I'd do it myself but I don't have the time right now, nor the space (I live in an apartment).

I'll do it myself in the future though because it seems straight forward once you know how everything works.

Thanks!
 

·
Premium Member
Joined
·
8,911 Posts
Easy Beazy

Do, it is straight forward when you have a little experience. However things are never straight forward.
I just removed the fuel taps on my mint XS1100. Larry the previous owner had rounded the inside of the philips head screws. He had also used an incorrect O ring. Just getting the screws out might stop a new would be mechanic.
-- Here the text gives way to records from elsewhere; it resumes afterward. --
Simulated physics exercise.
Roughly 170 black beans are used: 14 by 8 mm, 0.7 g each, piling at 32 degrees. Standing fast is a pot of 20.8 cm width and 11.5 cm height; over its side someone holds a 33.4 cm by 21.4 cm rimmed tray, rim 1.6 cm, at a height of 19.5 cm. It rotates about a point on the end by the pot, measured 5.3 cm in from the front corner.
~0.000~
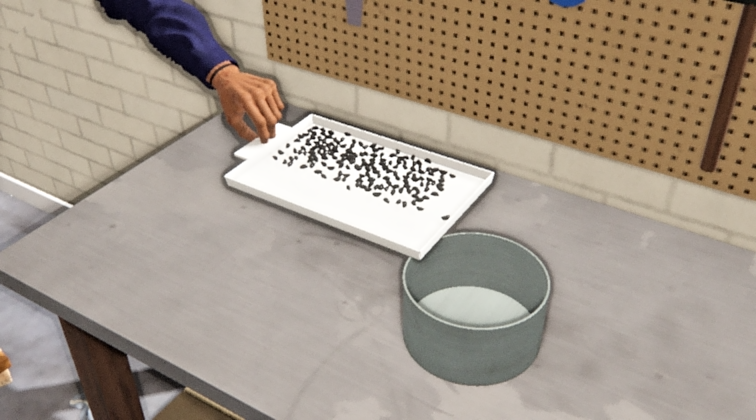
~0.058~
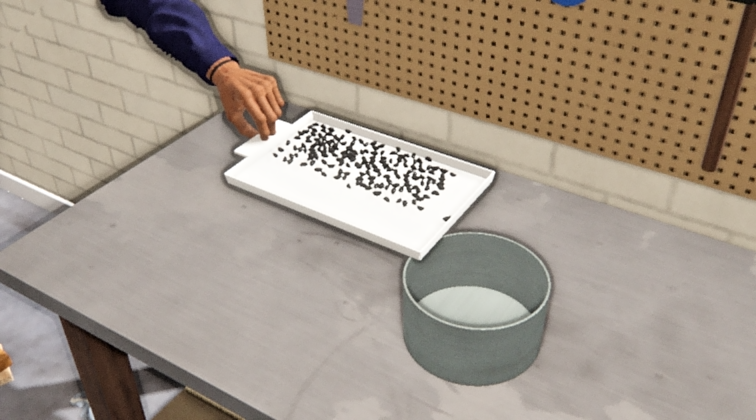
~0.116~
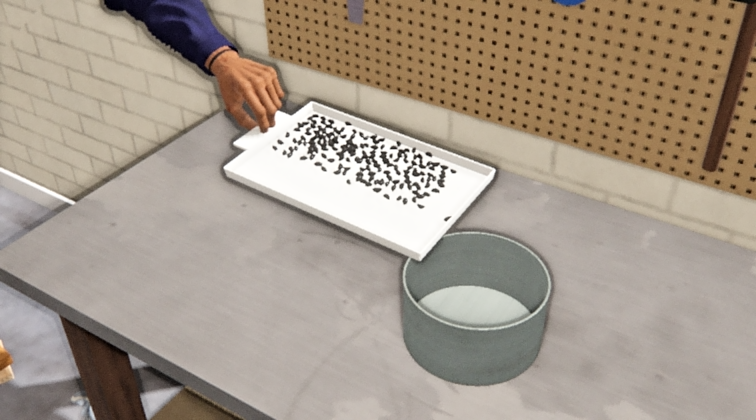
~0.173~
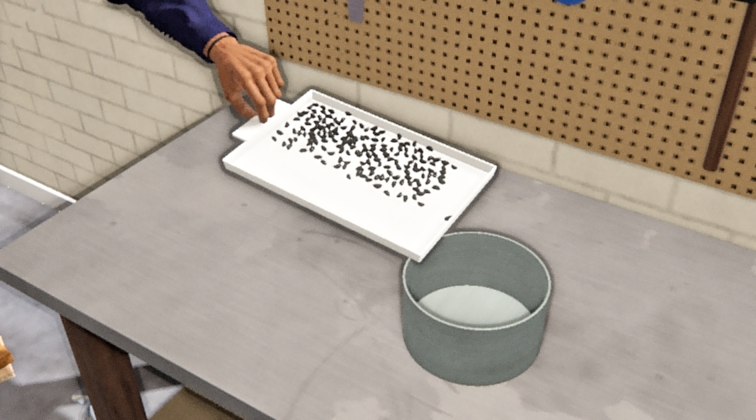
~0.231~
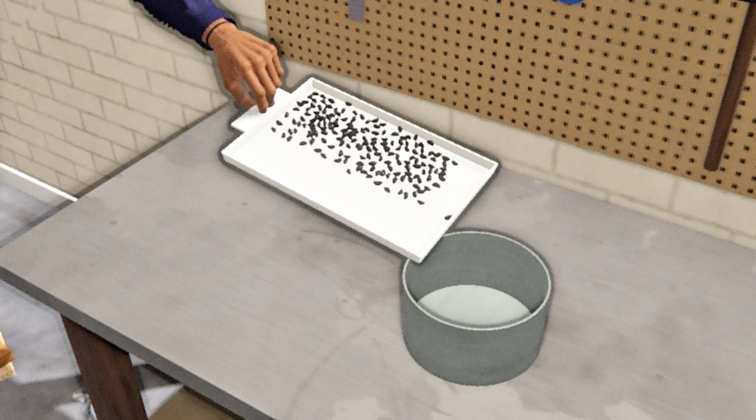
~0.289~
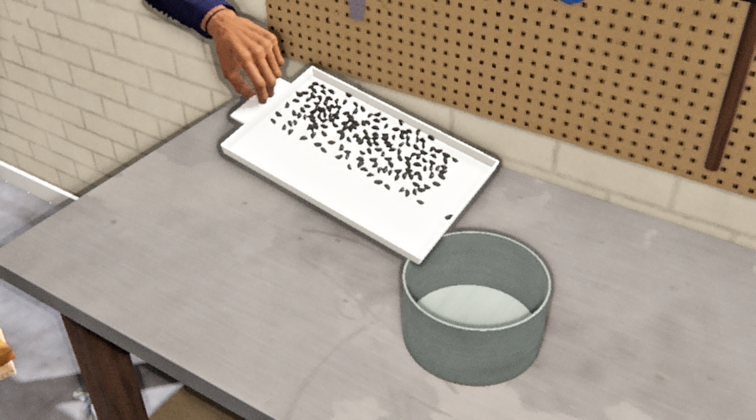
The clip shows a hand at the handle of a white rimmed tray scattered with small black beans, beside a grey-green pot on a workbench. The tray's far side gradually lifts, tilting it slightly, while the pot stays still.
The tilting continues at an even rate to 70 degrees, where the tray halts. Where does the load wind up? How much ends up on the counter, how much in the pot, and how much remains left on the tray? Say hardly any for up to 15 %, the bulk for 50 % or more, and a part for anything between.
By place: Counter a part, pot a part, left on the tray a part.
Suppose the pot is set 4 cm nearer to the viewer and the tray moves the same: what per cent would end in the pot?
In that case some 55 per cent.
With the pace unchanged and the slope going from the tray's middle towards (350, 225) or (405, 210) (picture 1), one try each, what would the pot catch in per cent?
About 0 per cent on the first try and 45 per cent on the second.
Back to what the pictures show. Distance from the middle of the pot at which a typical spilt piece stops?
Close to 20 cm, give or take.
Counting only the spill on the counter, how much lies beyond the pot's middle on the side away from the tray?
Share: Close to 70 %.
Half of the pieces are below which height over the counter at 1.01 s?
Median height: Approx. 20 cm.
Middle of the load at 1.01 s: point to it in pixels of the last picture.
By then the middle of the load sits around (424, 252).
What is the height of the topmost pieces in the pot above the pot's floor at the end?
1.0 cm.
After 0.72 s, tilt 41 degrees; the tray holds 100 %, the pot 0 %.
After 1.01 s, tilt 58 degrees; the tray holds 70 %, the pot 5 %.
Then, at 1.41 s, tilt 70 degrees; the tray holds 35 %, the pot 25 %.
At rest (2.5 s), counter 40 %, pot 30 %, tray 30 %.
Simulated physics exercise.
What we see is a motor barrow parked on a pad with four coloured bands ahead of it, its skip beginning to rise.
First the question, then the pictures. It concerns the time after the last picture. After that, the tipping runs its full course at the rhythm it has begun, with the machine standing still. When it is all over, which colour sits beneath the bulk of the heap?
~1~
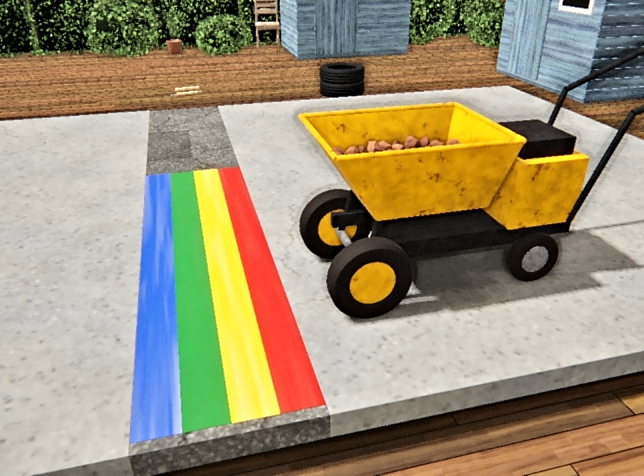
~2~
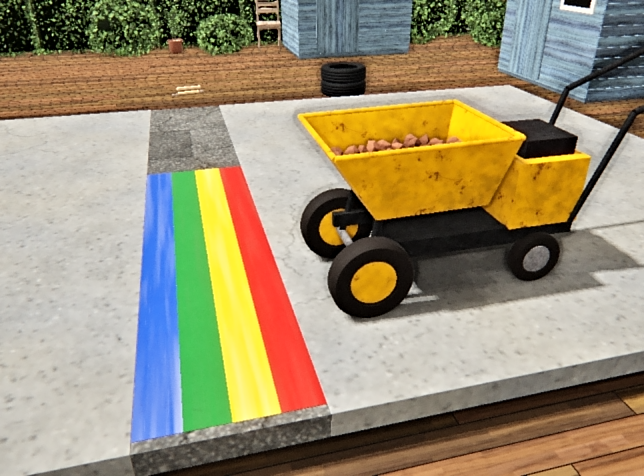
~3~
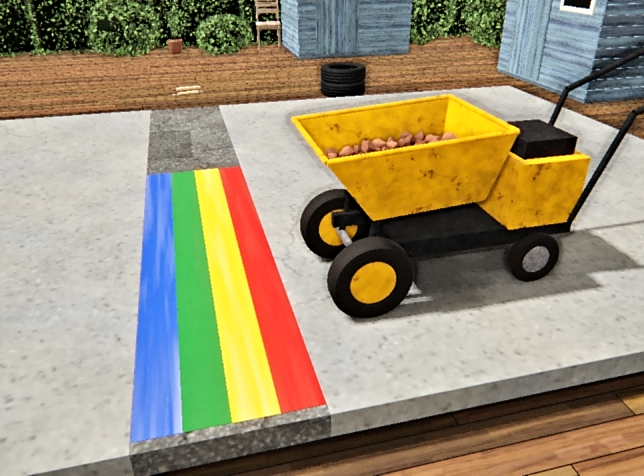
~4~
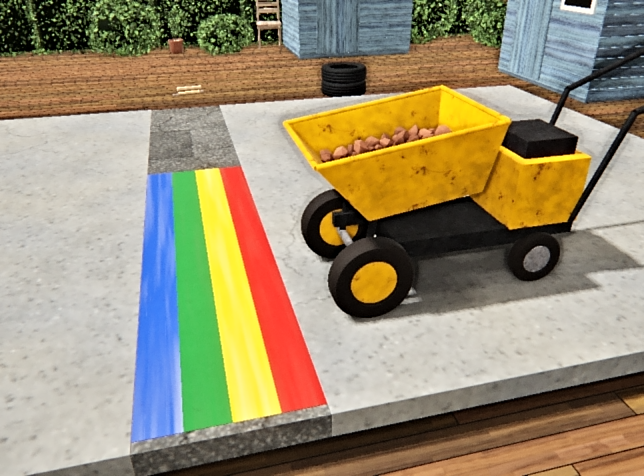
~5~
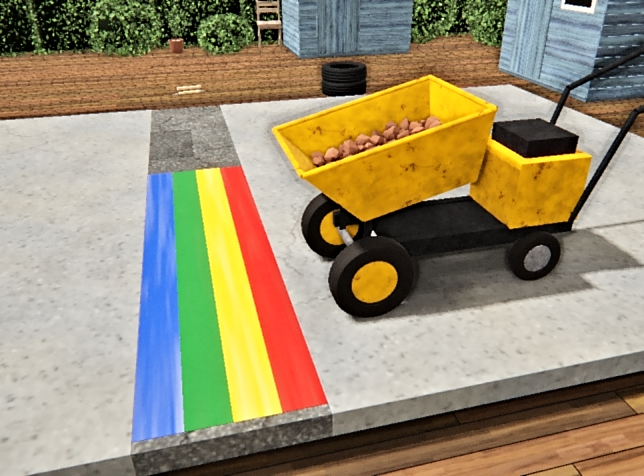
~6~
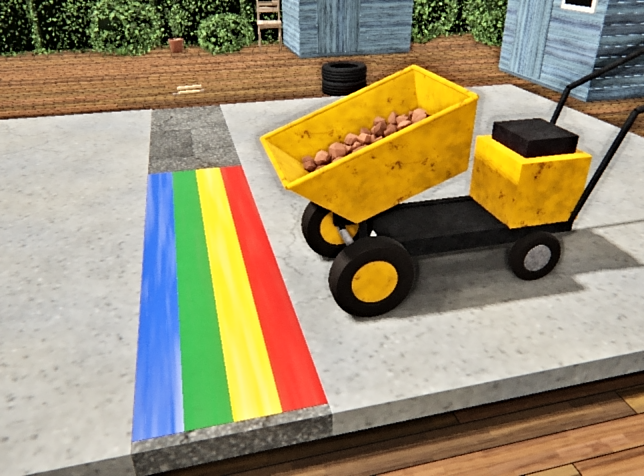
The bulk sits over the green colour.
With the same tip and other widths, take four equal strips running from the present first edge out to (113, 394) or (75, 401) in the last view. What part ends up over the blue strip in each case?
The first gives 20 %, the second 10 %.
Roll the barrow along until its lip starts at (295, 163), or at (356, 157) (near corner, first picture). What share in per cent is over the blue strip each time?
Try 1 about 30 %, try 2 about 10 %.
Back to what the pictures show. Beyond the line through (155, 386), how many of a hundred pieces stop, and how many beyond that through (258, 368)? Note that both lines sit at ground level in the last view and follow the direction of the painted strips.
In order: Near 10 %, then 70 %.
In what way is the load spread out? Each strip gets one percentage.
Estimated shares: Red strip 0 %, yellow strip 15 %, green strip 35 %, blue strip 20 %.
Just after the last frame, skip tipped steeply; every one in the skip.
A moment on, skip tipped right over; the larger part in the skip; just a few over the yellow strip; about a tenth over the green strip; just a few over the blue strip.
Further on, skip tipped right over; roughly a third in the skip; about a tenth over the yellow strip; roughly a third over the green strip; roughly a quarter over the blue strip; about a tenth off the paint.
When it is over, skip tipped right over; roughly a quarter in the skip; just a few over the red strip; about a tenth over the yellow strip; roughly a third over the green strip; roughly a quarter over the blue strip; about a tenth off the paint.
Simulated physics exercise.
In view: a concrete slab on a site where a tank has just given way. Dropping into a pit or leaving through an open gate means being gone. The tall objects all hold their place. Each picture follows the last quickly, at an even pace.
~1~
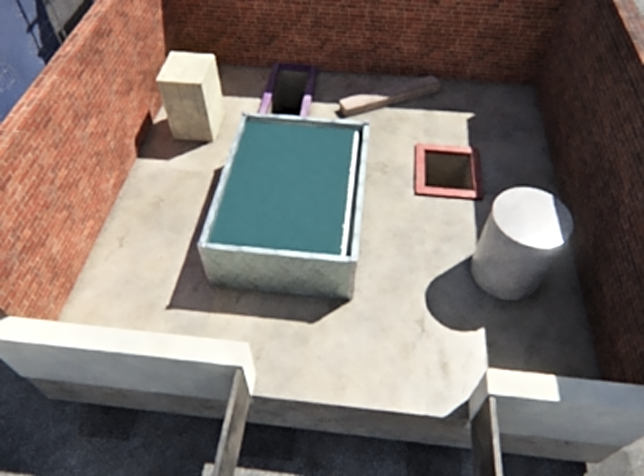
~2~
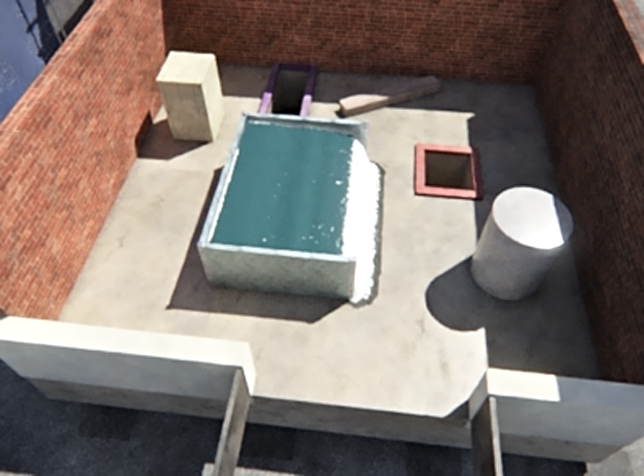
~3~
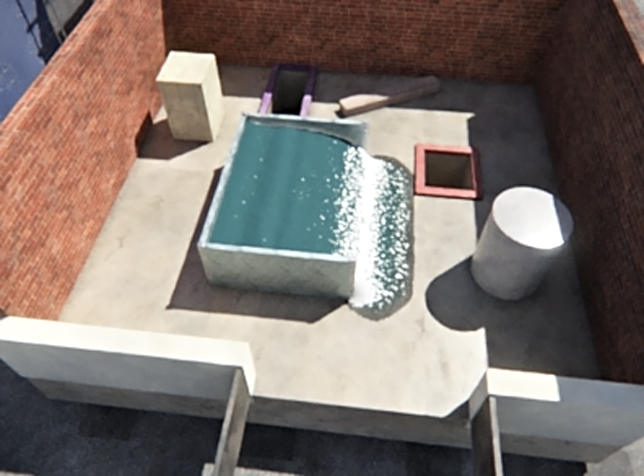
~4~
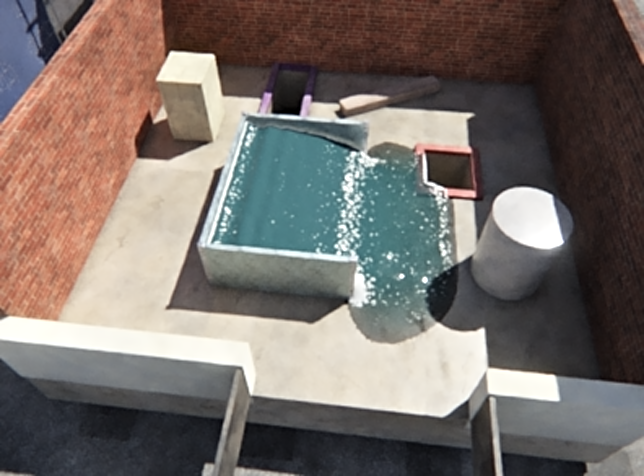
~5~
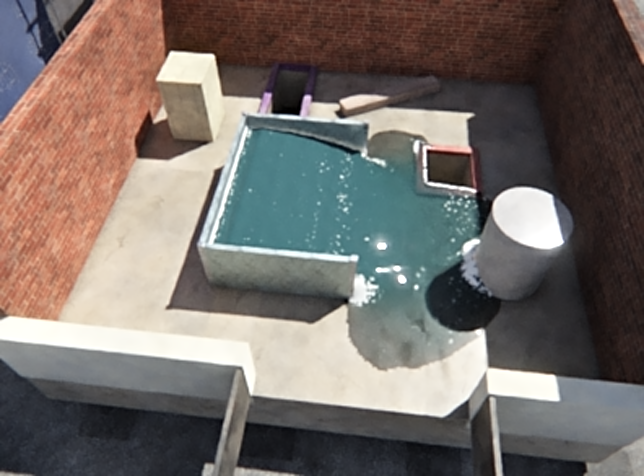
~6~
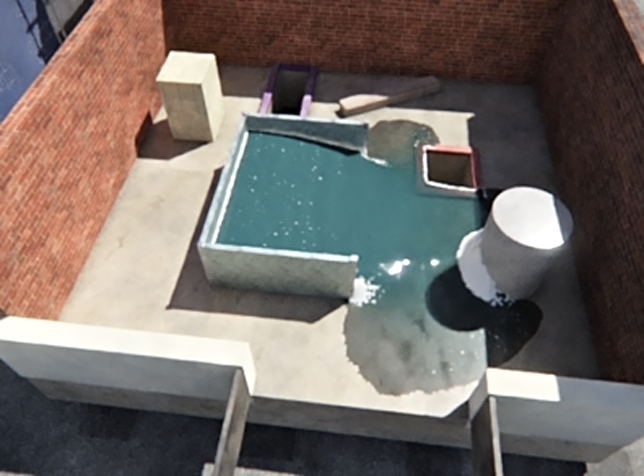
Green water pouring from the open right side of a rectangular tank, spreading across a concrete slab and around a white cylinder.
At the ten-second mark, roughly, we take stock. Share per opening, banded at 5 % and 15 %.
Gate - over 15 %, red pit - over 15 %, purple pit - under 5 %.
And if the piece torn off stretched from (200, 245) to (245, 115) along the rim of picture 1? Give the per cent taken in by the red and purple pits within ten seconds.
In percent: Red 0, purple 8.
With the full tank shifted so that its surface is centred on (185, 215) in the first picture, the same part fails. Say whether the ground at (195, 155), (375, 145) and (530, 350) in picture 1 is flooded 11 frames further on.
Spot 1 unwetted, spot 2 wetted, and spot 3 wetted.
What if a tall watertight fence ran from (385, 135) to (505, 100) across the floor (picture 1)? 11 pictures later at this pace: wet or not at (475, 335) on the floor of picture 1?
Submerged.
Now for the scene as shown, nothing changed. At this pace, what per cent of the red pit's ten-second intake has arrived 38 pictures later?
Around 95 %.
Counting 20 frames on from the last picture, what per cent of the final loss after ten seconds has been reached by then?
I'd put it at 45 per cent.
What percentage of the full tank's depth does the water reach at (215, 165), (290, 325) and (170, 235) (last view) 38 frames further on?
About 2 per cent, then 2 per cent, then 0 per cent.
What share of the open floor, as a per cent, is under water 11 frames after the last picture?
Close to 40 percent, by my reckoning.
A moment on, water covers 35 % of the floor; the gate 0 %, the red pit 7 %, the purple pit 0 %.
Next, water covers 40 % of the floor; the gate 1 %, the red pit 12 %, the purple pit 0 %.
Then, water covers 50 % of the floor; the gate 5 %, the red pit 16 %, the purple pit 0 %.
Later, water covers 70 % of the floor; the gate 15 %, the red pit 19 %, the purple pit 0 %.
In the end, water covers 90 % of the floor; the gate 22 %, the red pit 21 %, the purple pit 0 %.
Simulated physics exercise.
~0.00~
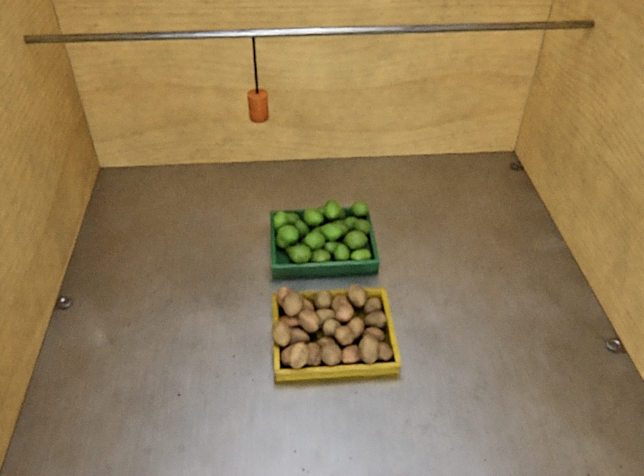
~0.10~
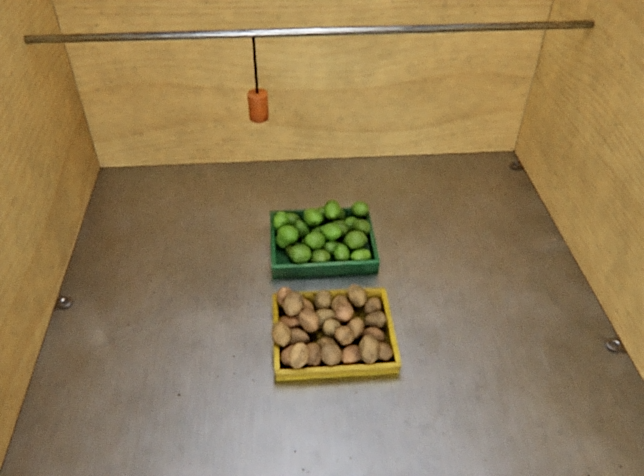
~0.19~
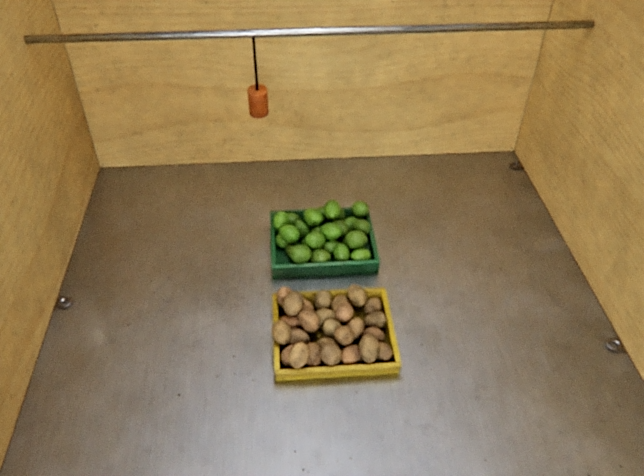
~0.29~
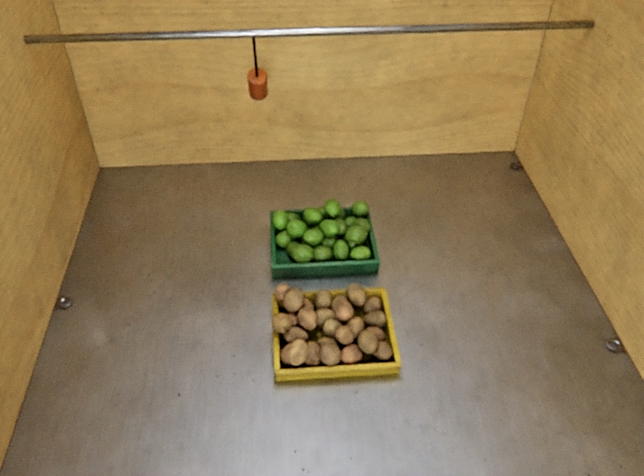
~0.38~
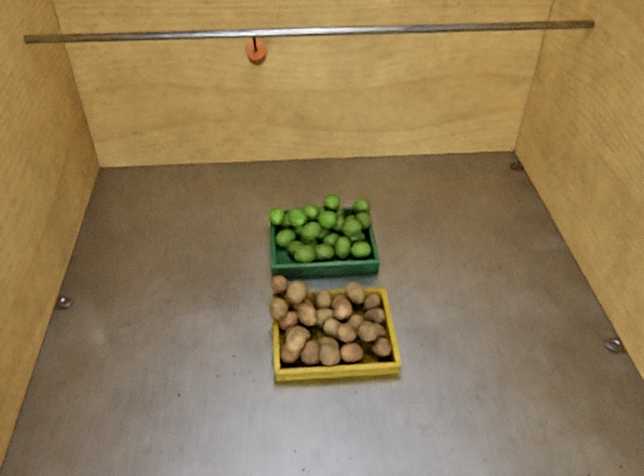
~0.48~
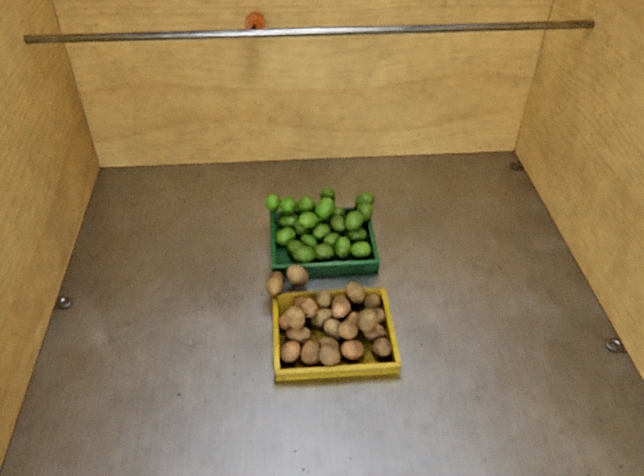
In a wood-walled van, an orange lamp hanging from a bar swung up and away toward the back wall, while limes and potatoes shifted in their tubs and a few tumbled out over the edges.
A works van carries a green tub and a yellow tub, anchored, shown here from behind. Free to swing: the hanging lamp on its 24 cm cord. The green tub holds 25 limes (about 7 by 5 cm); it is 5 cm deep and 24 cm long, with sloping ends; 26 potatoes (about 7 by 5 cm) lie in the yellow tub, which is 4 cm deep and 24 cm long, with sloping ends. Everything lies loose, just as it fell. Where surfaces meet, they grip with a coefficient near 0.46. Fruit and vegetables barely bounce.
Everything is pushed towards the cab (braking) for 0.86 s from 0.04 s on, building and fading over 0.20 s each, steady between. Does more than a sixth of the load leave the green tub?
I'd say the toll comes in beyond a sixth.
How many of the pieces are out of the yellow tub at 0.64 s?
Roughly, out by then: Yellow tub 4.
After 0.64 s, green tub 16 in, 9 out and yellow tub 22 in, 4 out.
After 0.85 s, green tub 16 in, 9 out and yellow tub 19 in, 7 out.
After 1.14 s, green tub 16 in, 9 out and yellow tub 19 in, 7 out.
Outcome (at 1.50 s), green tub 16 in, 9 out and yellow tub 19 in, 7 out. Asked share, 9 of 25, 36 per cent.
So rule number one: If you are not sure, at least do not bugger up the part.
You will be needing one of those impact twisty whacking things. And much patience with a Sherlock Holmes attitude.

The other way to learn is having a bike and being broke.

Unkle Crusty*
 

·
Premium Member
Joined
·
5,640 Posts
Yes, the screws are all JIS, so a good-ole Phillips will strip them pretty fast, leaving a mess you need a hammer-driver or a backwards drill to remove. Neither is a good option on the parking lot of an apartment complex (been there!).
 

·
Ace Tuner
Joined
·
2,914 Posts
Sometimes you can get a small vice-grip on the head of the screw to brake them loose.
If it doesn't loosen right away with a screwdriver, I get the vice-grips out. An impact driver can be used also.
But you have to have the carb caps off to avoid damage while pounding.
You'll need to have the carbs on the bench to do it, not on the bike of course.